Caso das joias sauditas expõe versões tortuosas para ato que seria corriqueiro
(O que a Folha pensa, em editorial de 06/04/2023)
Jair Bolsonaro (PL) anda mesmo com o prestígio em baixa. Apenas um homem com camisa do Brasil apareceu na sede da Polícia Federal em Brasília para apoiá-lo na quarta (5), quando depôs, como investigado, sobre as joias recebidas de autoridades da Arábia Saudita.
No mesmo dia, mas em São Paulo, também prestou depoimento Mauro Cid, tenente-coronel do Exército que foi ajudante de ordens do ex-presidente.
Muito precisa ser esclarecido sobre esse misterioso caso, a começar pelo estranhíssimo procedimento de entrada no Brasil, após visita da comitiva oficial ao país árabe. Por que um assessor do almirante Bento Albuquerque, ex-ministro de Minas e Energia, tentou sonegar um estojo de joias avaliado em R$ 16,5 milhões?
Dias depois da primeira revelação, soube-se que não era apenas um pacote, e sim dois. Ambos com peças valiosas da marca suíça Chopard, mas com a diferença de que a alfândega flagrou apenas um —o outro passou às escondidas para o acervo pessoal de Bolsonaro.

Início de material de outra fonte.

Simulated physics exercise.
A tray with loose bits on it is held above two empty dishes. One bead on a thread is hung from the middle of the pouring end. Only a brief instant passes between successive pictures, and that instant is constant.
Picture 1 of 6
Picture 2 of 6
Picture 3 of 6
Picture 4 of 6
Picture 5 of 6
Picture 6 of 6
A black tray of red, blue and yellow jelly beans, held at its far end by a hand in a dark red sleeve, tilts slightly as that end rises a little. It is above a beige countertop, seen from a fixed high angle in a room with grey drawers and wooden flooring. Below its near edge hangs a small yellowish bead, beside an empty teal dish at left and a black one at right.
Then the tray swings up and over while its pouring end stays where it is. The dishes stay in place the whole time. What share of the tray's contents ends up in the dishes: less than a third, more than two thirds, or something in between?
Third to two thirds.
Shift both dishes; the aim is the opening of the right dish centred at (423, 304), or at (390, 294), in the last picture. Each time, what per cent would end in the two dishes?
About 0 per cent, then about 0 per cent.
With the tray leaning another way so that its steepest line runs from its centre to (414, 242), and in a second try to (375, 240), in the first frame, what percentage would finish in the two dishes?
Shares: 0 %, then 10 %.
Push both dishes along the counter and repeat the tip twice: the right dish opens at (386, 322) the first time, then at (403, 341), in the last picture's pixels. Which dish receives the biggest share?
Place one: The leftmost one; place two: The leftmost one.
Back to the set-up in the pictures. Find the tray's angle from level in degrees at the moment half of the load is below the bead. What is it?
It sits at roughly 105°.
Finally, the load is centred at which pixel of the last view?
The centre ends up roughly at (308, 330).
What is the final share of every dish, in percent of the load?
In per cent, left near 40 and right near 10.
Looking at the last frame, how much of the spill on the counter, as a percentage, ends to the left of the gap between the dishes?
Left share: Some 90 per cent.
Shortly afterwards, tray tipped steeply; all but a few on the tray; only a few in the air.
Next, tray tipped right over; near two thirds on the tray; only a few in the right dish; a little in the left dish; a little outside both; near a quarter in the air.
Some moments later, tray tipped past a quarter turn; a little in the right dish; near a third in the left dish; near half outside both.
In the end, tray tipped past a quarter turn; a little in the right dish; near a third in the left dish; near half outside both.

Para espanto ainda maior, descobriu-se semanas depois que não se tratava de um ou de dois kits com joias, mas de três —o terceiro tendo sido entregue em 2019 ao próprio Bolsonaro, que atribui o gesto à relação de amizade que construiu com o mundo árabe.

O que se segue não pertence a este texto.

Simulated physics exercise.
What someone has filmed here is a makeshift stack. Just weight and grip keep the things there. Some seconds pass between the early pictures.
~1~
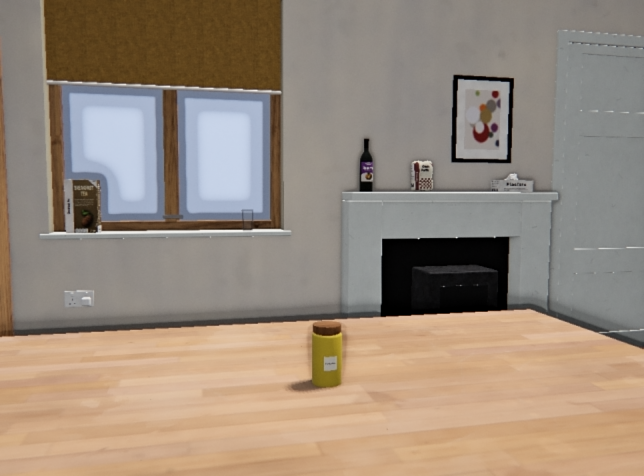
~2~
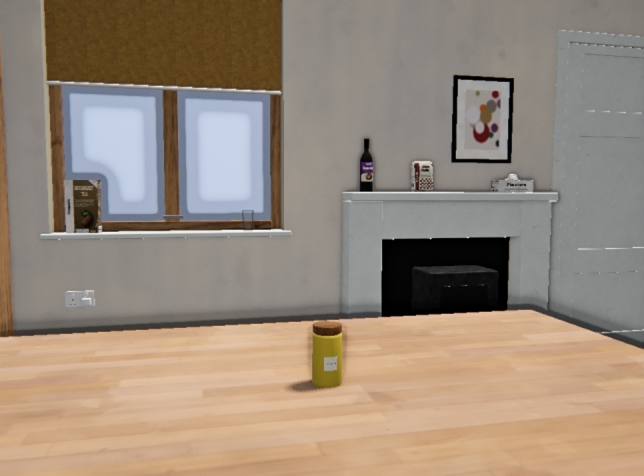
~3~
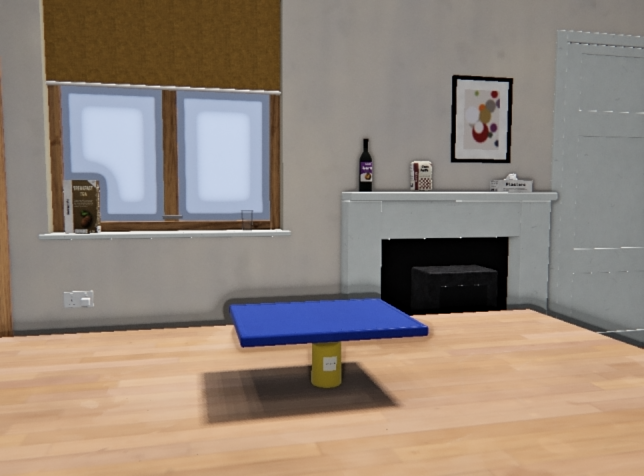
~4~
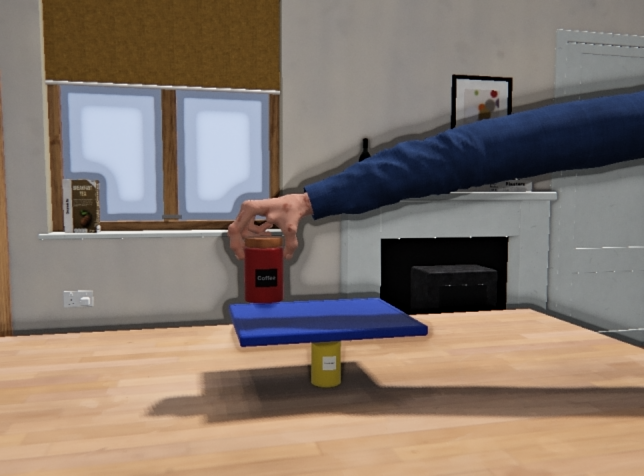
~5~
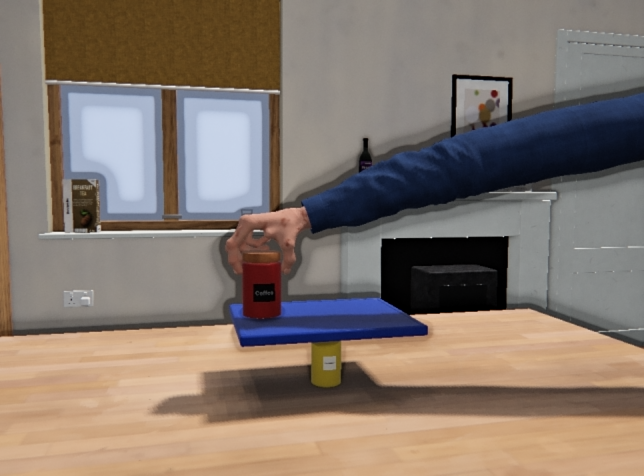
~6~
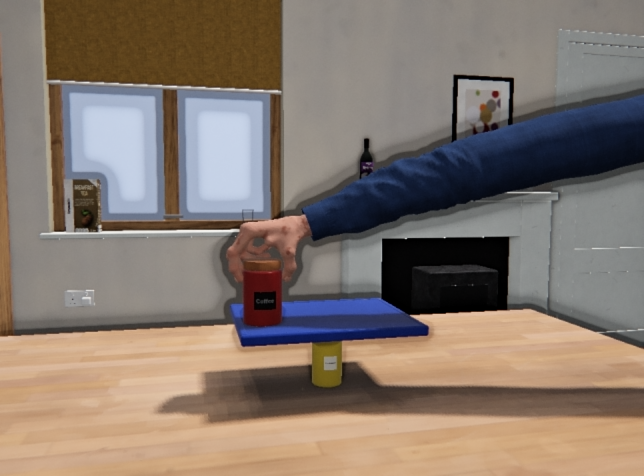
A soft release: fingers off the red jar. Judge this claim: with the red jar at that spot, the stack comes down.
Most likely something will tip or drop.
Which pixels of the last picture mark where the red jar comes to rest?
The object ends up somewhere around (167, 394).
Then, 0.40 s past the last view, red jar now fallen; blue lid rocked 51° from its first pose.
Then, 0.60 s past the last view, blue lid rocked 33° from its first pose.
Finally, fallen, red jar; moved from the start, blue lid; yellow shaker still in place. Final places as the last picture's camera would see them, red jar near (167, 394). The stack comes apart.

Troca de presentes entre chefes de Estado é prática antiga e corriqueira. Tanto que o ex-presidente acumulou, em sua passagem pelo Planalto, mais de 19 mil itens.
A trivialidade desse tipo de intercâmbio, contudo, só reforça as suspeitas no caso. Afinal, por que se confundir com versões diferentes ao tentar justificar algo em tese tão simples? E por que mobilizar tanta gente para, no apagar das luzes do mandato, recuperar as joias retidas no aeroporto?
Entende-se, assim, por que o caso chamou a atenção não só da PF mas também do Ministério Público Federal e da Controladoria-Geral da União. A essas investigações ainda se somam outras tantas no Supremo Tribunal Federal, no Tribunal Superior Eleitoral e na Justiça comum. Não é pouca coisa.